Though recycling loses profit edge; we should still do it

opinions

September 19, 2016 - 12:00 AM

We didn’t see this coming.
But it doesn’t pay to recycle, according to a lengthy story in Sunday’s Kansas City Star.
One reason is because the price of oil remains depressed, and petroleum products are essential to the production of plastic.
Another reason is because China has stopped growing at a record pace and its energy needs are no longer a yawning hole in which we could pour our cast off recyclables.
All across the country recycling centers are closing because of the negative return on value. Today, it’s more economical to produce something out of oil than to recycle old materials. Today’s products also use less plastic. The typical plastic bottle of water, for example, contains 50 percent less plastic than one of 15 years ago. Last year, one ton of No. 2 plastic sold for $320 a ton. Today, that mountain of milk jugs sells for $60.
And it’s not just plastic. Paper and aluminum products also are fetching much lower prices, forcing municipalities to increase the cost of curbside pickup.

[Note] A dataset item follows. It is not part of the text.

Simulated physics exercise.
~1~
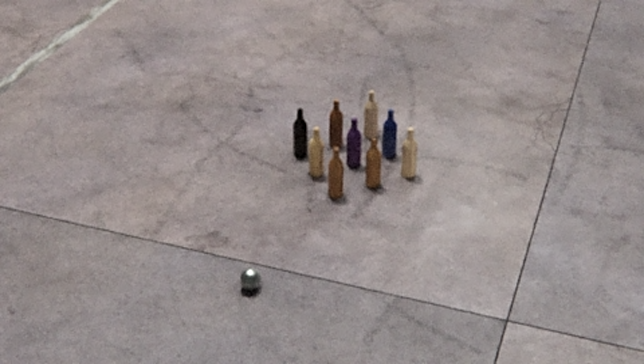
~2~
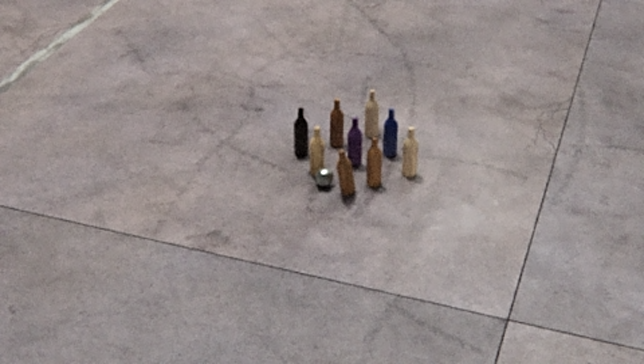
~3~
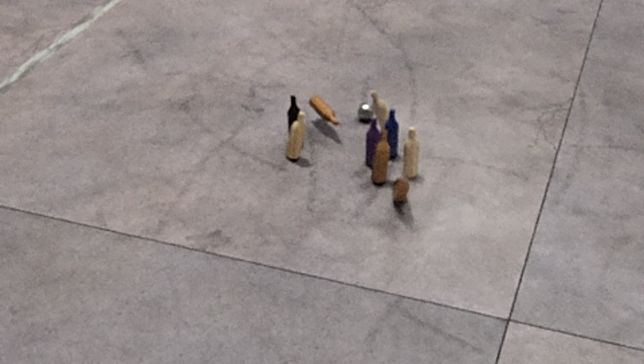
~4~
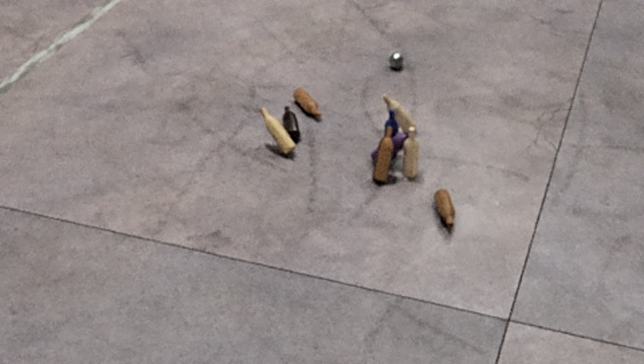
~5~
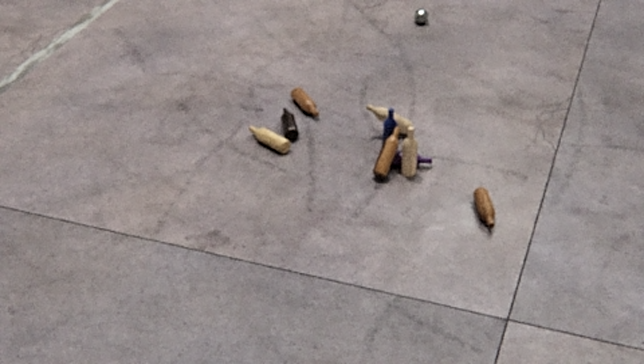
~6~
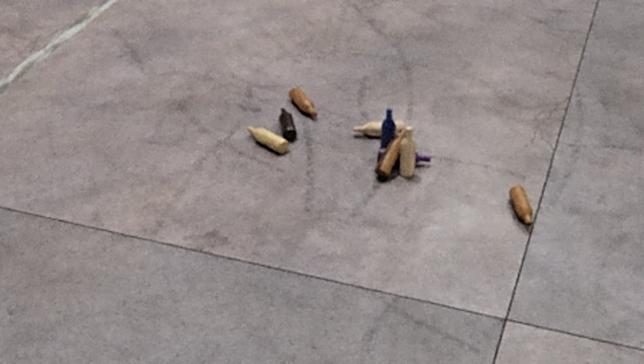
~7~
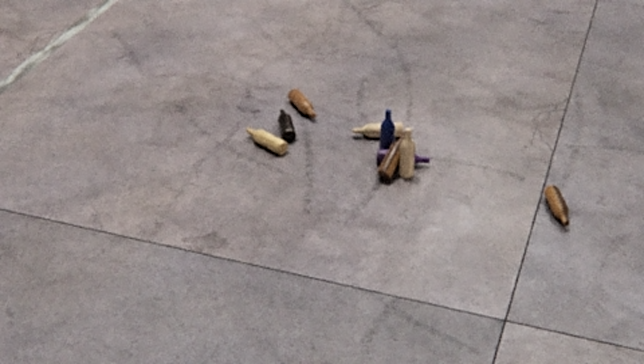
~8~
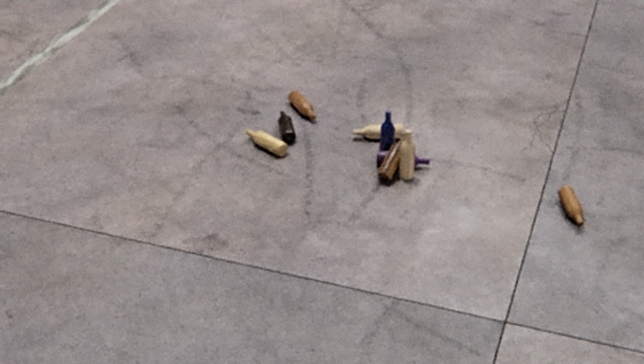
Bottle-shaped skittles on a concrete floor scattering as a steel ball rolls through and away, most toppling, a brown one rolling right, the blue still upright.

SO DOES this mean we stop recycling?
No, but it does require a shift in thinking. Even if recycling isn’t a profitable business, it still costs a lot to dump all that stuff into our landfills.
Chanute, for example, last week raised its trash collection fees by $1.95 a month to allow for a $1.3 million expansion to its landfill, which is almost full. That brings its trash collection fees to almost $15 a month. (For August, the Lynn/Wolfe household’s was $8.50.)
As citizens of this earth, we have not been very good at learning that recycling is to be the last of the three Rs: reduce, reuse, and then if all else fails, recycle.
Realizing we are paying double for each bottle of water — for its initial purpose as well as for its disposal — could help in curbing the use of disposables.
To do so will require a seismic shift in attitude.